In recent years, the topic of women and climate change has been gaining momentum across global discourse. But for the women in our partner communities in rural Senegal, it’s a very real issue that has been impacting their lives for decades.

Of the 13 million people in Senegal, over half live in rural areas, and over 30% live on less than $1.25 per day. With limited access to electricity and water, the rural poor are more reliant on (and vulnerable to) their environment and climate than those who live in the cities with easy access to resources and amenities.

But this is just the tip of the iceberg. The gender gap adds an extra variable to these challenges. Take a look at some of these numbers:

  • 67.9% of women in Senegal are illiterate
  • 66.8% of the unemployed population are women
  • Women are twice as likely to perform unpaid labor as men
  • Women constitute around 70% of the labor force in rural areas
  • Women are less likely to have gone to school, and thus have fewer marketable skills for paid labor
  • Although 70% of women are active in the agricultural sector (both paid and unpaid), they only own 13.4% of land

All of these factors contribute to the disadvantages women face in rural Senegal, but when compounded with rapidly changing environmental conditions, these challenges become even more serious. Since 1996, there has been a 35% decline in rainfall, reducing the (already short) 3-month rainy season. With 90% of agriculture dependent on rainfall, and a projected 1-3 degree C increase in temperature over the next 40 years, the impacts are increasingly devastating.

Because of all this, women face higher risks and bear a disproportionate burden of climate change impacts, especially in poor rural communities.

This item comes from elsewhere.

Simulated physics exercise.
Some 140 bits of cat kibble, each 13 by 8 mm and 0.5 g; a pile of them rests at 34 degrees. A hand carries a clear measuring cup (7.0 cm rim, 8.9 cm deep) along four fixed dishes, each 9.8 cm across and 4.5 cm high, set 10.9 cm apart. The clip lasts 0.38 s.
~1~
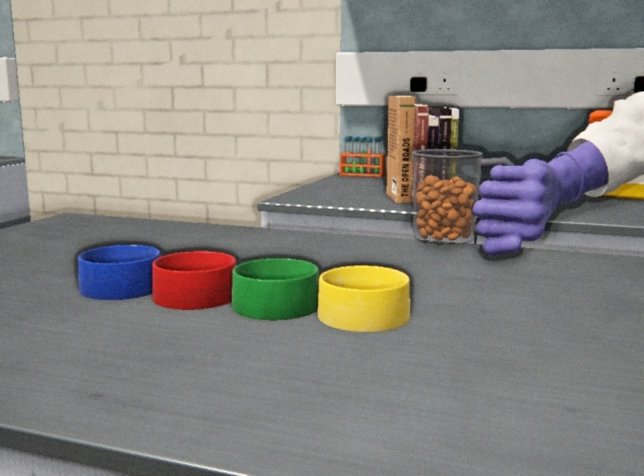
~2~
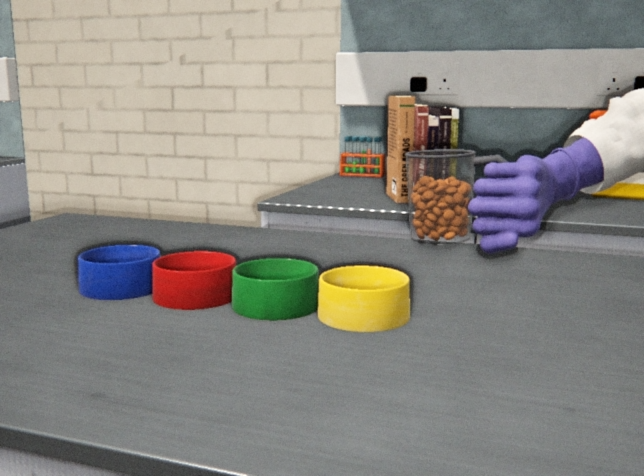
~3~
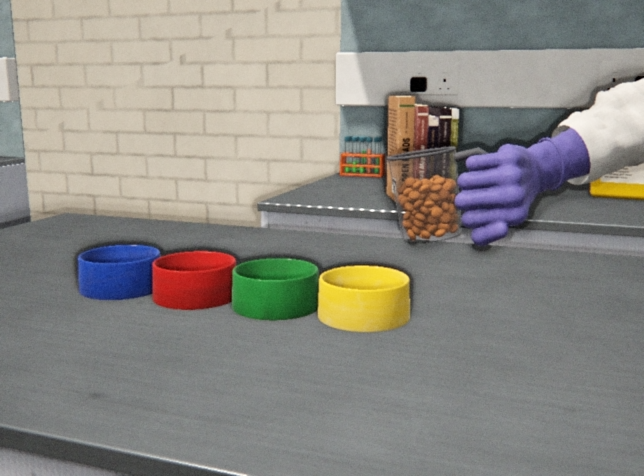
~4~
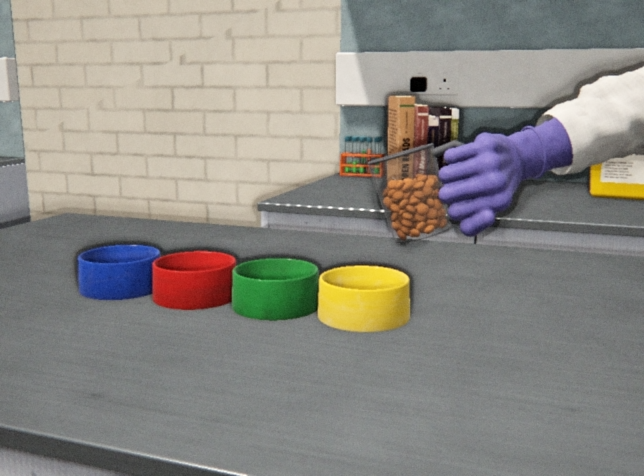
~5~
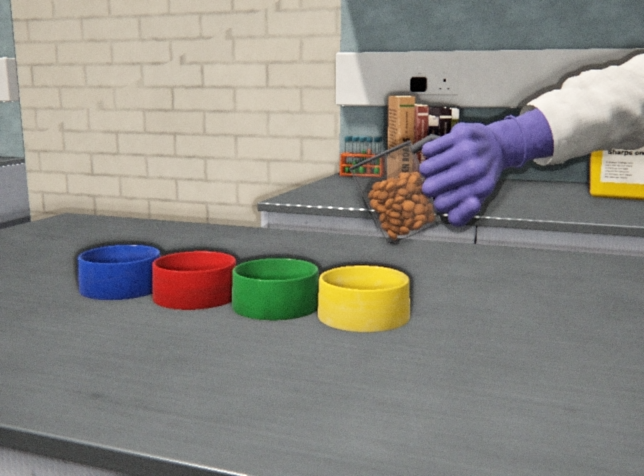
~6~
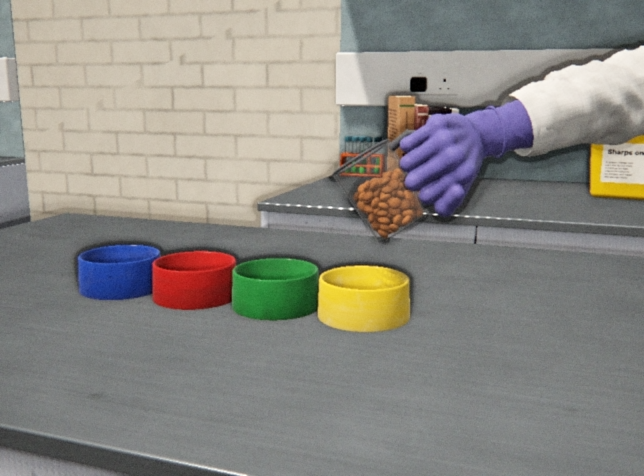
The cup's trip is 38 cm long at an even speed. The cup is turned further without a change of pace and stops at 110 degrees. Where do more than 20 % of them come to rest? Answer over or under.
Red dish: Over; blue dish: Over; green dish: Under; yellow dish: Under; on the counter: Under.
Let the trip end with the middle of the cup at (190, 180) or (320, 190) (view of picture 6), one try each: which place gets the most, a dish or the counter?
Most goes to: Red; green.
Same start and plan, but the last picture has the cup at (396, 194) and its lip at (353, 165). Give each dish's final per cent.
Red 10, blue 80, green 0, yellow 0.
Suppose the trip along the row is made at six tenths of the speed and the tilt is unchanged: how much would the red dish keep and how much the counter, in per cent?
Then: Red 30, counter 10.
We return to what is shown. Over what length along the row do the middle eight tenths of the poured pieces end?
About 14 cm.
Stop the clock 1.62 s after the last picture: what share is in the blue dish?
Some 40 per cent.
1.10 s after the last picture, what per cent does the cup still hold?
Roughly 45 per cent.
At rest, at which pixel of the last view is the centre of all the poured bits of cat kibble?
Near (129, 280).
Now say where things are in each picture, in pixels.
In the first frame, cup at (445, 196), tilt 0 degrees, lip at (414, 153), moved 0.0 cm; middle of the pieces at (448, 206); yellow dish at (364, 278); green dish at (276, 270); red dish at (194, 262); blue dish at (120, 255).
In the second frame, cup at (440, 196), tilt 2 degrees, lip at (408, 154), moved 0.5 cm; middle of the pieces at (443, 206).
In the third frame, cup at (427, 195), tilt 10 degrees, lip at (390, 158), moved 2.0 cm; middle of the pieces at (431, 204).
In the fourth frame, cup at (412, 194), tilt 18 degrees, lip at (370, 163), moved 3.6 cm; middle of the pieces at (417, 203).
In the fifth frame, cup at (397, 194), tilt 26 degrees, lip at (352, 168), moved 5.2 cm; middle of the pieces at (403, 201).
In the sixth frame, cup at (382, 193), tilt 34 degrees, lip at (336, 174), moved 6.9 cm; middle of the pieces at (389, 199); yellow dish at (364, 278); green dish at (276, 270); red dish at (194, 262); blue dish at (120, 255).
Then, 0.66 s after the last picture, tilt 104 degrees; cup holds 95 %.
Then, 1.10 s after the last picture, tilt 110 degrees; cup holds 45 %, red 40 %, blue 5 %.
Then, 1.62 s after the last picture, tilt 110 degrees; cup holds 15 %, red 35 %, blue 40 %.
In the end, red 35 %, blue 55 %, green 0 %, yellow 0 %, counter 5 %.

Women and Climate Change in Senegal

Aram Nguirane, president of the Walo cooperative garden, has led her group since they partnered with CREATE! in 2015 and worked to transform her village’s land from an arid desert to a shady green oasis producing hundreds of pounds of vegetables for the community all year long.

This is what motivates the work that we do at CREATE!. This is our “why” – why we do what we do, and why we are so proud of the women we work with who are standing up to the challenge. It’s also why it has been so exciting and gratifying to see the changes that are possible when we partner with women in rural villages.

Women in the graduated community of Diender are now running their garden cooperative independently. CREATE! technicians check in with the group on a weekly basis, but the women have continued to demonstrate their leadership and commitment, serving as great role models to women in newer partner communities.

Thanks to our exceptionally talented and enthusiastic team of field technicians who work to train women in these communities, we are seeing villages start on the path to overcoming food insecurity and water shortages in just a matter of months.  By putting the power in the hands of local women – those who are most heavily affected by the compounded impacts of climate change and poverty — it’s amazing to see the solutions that can come about. By providing training, guidance, and a lot space for women to step up to the plate, we are seeing them utilize their local knowledge and expertise to improve their own lives and uplift their communities. Although women may be the most heavily impacted by climate change, they are also the solution. And we are so proud of the women in these communities who have embraced the challenges and risen to leadership, inspiring others and changing lives.